As the heat murders the last greenness, the monkeys replace the crows around our compound. That’s fine we think as monkeys don’t grab for the meat you may be carrying from one place to another: they’re vegetarians. They’re notorious because of their tiresome antics as handbag snatchers and mimics. There are many stories, for example a neighbour had left a window to his office ajar and came back to find a monkey sitting in front of his (the neighbour’s) computer chewing the end of a pencil in a very studious way.
Hence, monkey business!
Monkeys’ reputations are maybe a tad exaggerated but they certainly get up to all kinds of tricks. They ere infamous for ruining wedding cakes, for example, Unable to find culprits for petty thefts and for moving people’s shoes the monkeys shoulder the blame!Not that they show the least remorse for it. Unlike we humans when accused of monkey business. We can’t hide behind hangdog expressions when caught hiding with playmates in cellars and coal stores.
Now that coal stores are a thing of the past (and folks are modelling them into kitchen annexes) we can look back and laugh at the monkey business. But can we? Maybe every time we hear the phrase ‘carbon footprint’ we get a kind of hot flush running up our erstwhile broad backs.
I remember how our Nursery school made us eat every morsel of a school meal-grisly and tasteless though it was. When hesitating to munch at the disgusting gristle we would be admonished about the absolute poor kids in different lands who were deprived of anything to chew at all!
Well, to cut a long story short, the monkeys showed us the way. Every now and again a senior monkey would alight on a tasteless morsel devoid of meat content. Sticking it to one side of his mouth he would amble round the school playground.To explain –our school was held in an old monastery. It was WW2 and new buildings were few and far between. The central courtyard (playground) was surrounded by railings and I for one always supposed that this was where the monks took their daily walk mumbling their prayers as they went along. It was through these railings that the senior monkey spat the wad of tasteless gristle. Looking back and reflecting on those days made me very curious.
Curious to know what happened to the tasteless stuff we shoved off our plates and under the table. The answer came one mealtime with a shaken shoulder, a twisted ear and a stern voice. Our teacher had discovered the pile of tasteless gristle we had shoved under the table.
‘Now you’ll eat it all up’, she literally growled,’ and no more monkey business mind you!’
Watching the chattering troop that tries to get a share of our modern meals I wonder at their ingenuity. It must have taken hours of observation to think of ways to outwit the human. Had they failed at that then they would be where we are and vice versa!

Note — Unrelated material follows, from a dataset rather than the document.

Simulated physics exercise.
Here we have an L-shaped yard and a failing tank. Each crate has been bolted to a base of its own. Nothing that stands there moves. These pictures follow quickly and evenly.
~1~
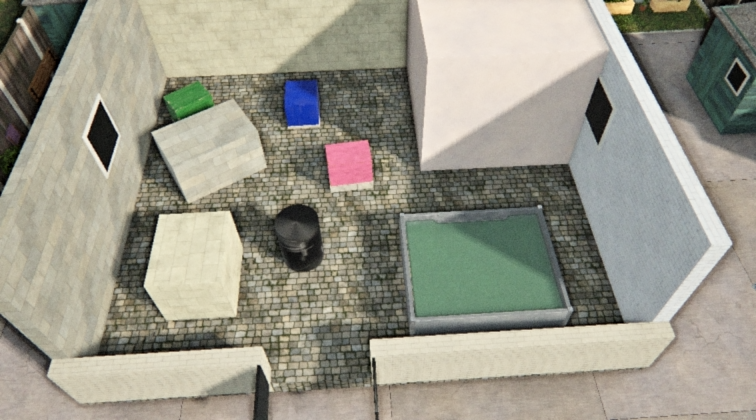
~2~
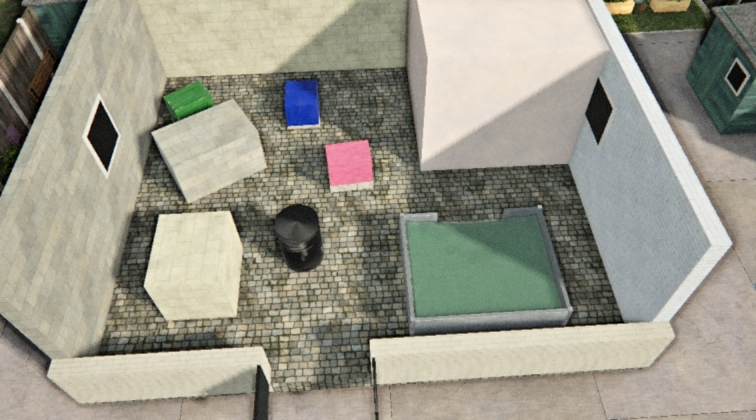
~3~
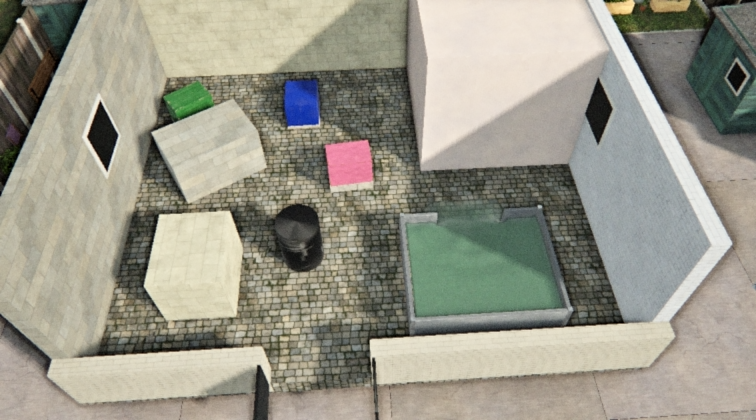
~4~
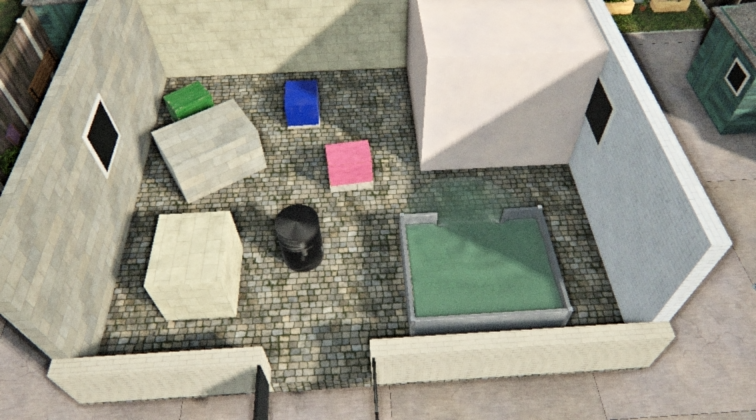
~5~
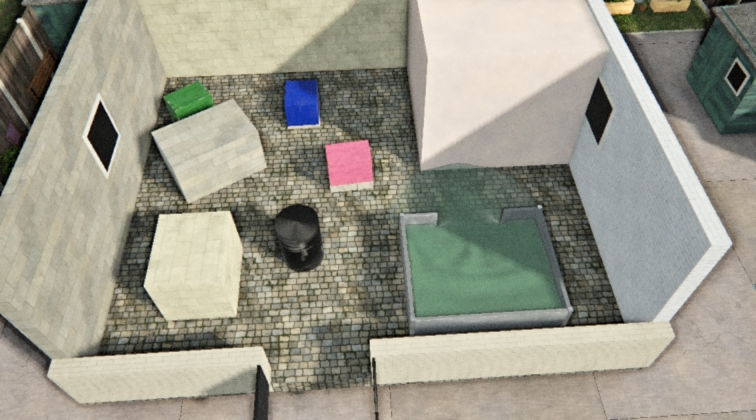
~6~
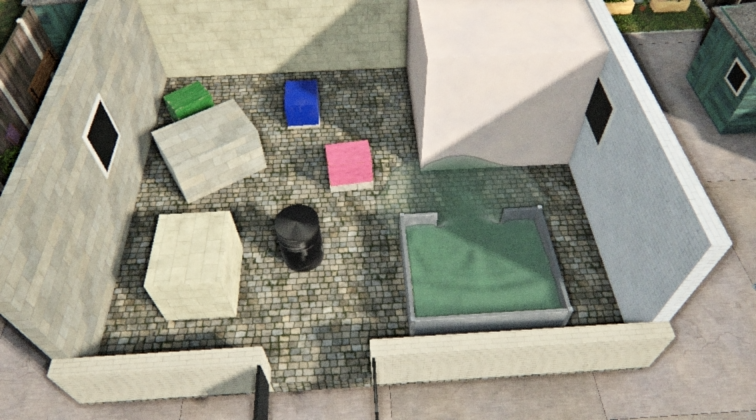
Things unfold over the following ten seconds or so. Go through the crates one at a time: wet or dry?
Crate by crate: Blue crate wet, pink crate wet, green crate dry.
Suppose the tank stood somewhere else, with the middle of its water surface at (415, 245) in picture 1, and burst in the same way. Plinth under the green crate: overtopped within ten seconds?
I reckon the green crate is overrun.
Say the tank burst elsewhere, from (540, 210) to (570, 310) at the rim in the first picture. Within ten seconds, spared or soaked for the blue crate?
As it turns out, the blue one stays unwetted.
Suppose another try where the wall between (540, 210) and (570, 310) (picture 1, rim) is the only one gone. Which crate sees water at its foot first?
That would be the pink crate.
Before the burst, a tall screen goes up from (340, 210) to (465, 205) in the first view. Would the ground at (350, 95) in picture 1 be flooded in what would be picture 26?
My call: Spared.
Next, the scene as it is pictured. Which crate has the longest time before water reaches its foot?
Pick: The one in green.
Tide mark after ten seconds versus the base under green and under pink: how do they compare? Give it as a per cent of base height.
About 70 percent and about 150 percent.
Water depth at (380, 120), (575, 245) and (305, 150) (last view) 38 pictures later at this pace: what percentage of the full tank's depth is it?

When I get these flashbacks I fall a sleep dreaming of our politicians and the monkey business they might be getting up to; and like so many others I am sure they are. What to do? Bronowski in his ‘Naked Ape’ describes quite distinctly how monkeys copy us and we them. Some years ago, I read this book having listened to a ‘Brains’ Trust’ programme in which the good professor himself was at pains to describe his theories to us.
The following summer holidsy I was invited to tour my old nursery school now renamed after a globally famous sculptor of local origins. I remember thinking, ‘here’s my chance’.

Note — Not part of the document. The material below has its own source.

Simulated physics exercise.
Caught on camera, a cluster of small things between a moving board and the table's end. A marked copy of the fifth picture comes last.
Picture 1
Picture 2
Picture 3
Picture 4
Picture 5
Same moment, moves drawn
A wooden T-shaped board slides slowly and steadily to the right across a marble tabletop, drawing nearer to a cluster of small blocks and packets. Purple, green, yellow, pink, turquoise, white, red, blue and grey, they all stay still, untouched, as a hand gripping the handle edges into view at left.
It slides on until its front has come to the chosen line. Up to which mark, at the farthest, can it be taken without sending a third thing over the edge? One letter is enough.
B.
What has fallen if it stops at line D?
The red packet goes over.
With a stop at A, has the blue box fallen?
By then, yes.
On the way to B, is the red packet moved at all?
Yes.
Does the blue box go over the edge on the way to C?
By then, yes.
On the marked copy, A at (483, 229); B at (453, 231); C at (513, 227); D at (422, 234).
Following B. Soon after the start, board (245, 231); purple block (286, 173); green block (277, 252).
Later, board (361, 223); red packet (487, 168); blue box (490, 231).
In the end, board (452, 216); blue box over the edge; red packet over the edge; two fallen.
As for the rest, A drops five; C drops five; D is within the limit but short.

Slyly, so I thought, I detached myself from the ‘tour group’ and dashed to peep through the ancient wooden railings.
Nothing, just scrubbed ancient flagstones that I remembered from the past! So much for the naked ape theory! Those darned monkeys hadn’t taught me a thing! Just then the school principal caught up with me and with a hand on my shoulder announced.
“As you all must know we’ve had some famous sculptors and writers at our school, including the inventor/creator of the famous ‘flowerpot men, Bill and Ben’. Involuntarily some of us began to hum the Bill and Ben theme tune.

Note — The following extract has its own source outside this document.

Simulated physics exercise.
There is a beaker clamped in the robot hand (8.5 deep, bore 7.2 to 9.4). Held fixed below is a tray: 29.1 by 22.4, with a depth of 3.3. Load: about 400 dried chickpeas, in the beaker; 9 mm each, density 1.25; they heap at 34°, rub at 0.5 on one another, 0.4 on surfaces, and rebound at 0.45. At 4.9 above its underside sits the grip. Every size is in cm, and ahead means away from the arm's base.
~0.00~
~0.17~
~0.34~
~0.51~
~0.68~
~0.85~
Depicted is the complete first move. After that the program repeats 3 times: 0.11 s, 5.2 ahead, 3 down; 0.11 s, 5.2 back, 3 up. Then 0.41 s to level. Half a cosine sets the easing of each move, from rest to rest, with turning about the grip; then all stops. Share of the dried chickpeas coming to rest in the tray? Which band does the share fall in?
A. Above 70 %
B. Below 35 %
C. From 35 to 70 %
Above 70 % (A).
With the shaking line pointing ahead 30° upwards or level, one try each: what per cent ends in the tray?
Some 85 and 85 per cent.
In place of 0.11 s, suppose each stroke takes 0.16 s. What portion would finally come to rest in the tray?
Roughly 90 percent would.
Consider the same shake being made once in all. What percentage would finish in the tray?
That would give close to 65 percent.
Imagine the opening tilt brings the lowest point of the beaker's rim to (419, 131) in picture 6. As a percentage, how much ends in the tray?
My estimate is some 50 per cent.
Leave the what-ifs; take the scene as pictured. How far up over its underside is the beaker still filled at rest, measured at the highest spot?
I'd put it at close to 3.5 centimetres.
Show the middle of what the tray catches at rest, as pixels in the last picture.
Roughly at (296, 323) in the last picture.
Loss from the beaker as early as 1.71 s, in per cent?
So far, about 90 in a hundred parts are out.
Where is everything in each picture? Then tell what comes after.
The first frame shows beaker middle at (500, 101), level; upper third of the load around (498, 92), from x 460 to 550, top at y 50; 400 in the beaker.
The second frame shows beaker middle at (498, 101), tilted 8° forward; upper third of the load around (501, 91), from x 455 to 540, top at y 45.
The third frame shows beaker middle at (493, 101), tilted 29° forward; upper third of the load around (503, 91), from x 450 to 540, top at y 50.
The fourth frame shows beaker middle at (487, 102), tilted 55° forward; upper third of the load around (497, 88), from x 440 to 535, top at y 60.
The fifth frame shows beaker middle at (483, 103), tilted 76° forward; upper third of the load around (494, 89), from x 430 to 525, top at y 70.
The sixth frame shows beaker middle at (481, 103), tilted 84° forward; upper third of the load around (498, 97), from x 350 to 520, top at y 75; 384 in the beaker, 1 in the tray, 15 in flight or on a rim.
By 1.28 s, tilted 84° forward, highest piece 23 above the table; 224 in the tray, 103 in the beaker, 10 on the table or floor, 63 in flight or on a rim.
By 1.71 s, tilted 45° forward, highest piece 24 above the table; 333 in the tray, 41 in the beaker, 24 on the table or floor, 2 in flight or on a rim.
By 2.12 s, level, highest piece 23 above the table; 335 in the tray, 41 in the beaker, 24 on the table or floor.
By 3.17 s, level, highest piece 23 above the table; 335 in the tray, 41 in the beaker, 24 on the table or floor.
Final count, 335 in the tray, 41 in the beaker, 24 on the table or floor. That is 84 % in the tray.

Until we realised how silly we sounded, we kept on humming. “Bill and Ben, flowerpot men’. Slowly we drifted into a whisper.
‘Would you believe what the workmen found behind this patch of railing? ‘She asked. Well no we wouldn’t dare venture to tell her about all those left overs we had thrown away. So we didn’t, but she knew then and I swear she had known all along. After all, when getting up to monkey business, you can fool Mother that the reason you stuck an ice-cream in the kitchen stove was to keep it cool; after all in the days I am remembering electricity was a new phenomenon in many European households.There are people still alive who coo with pleasure at the advertisement “There’s nothing so cosy as a nice wood fire.” Something the climate change specialists should correct.
Cosy is as cosy does but your Nursery School teacher? She’s heard it all and you’d better watch out before monkeying around with her! Maths’ teachers, Latin teachers, History teachers, English teachers, French teachers and so on and so forth--------fool them any day of the week, but you’d better not get up to any monkey business when your Nursery teacher is around. That’s why they are so memorable and why every autumn when the monkeys invade I find myself remembering monkey business!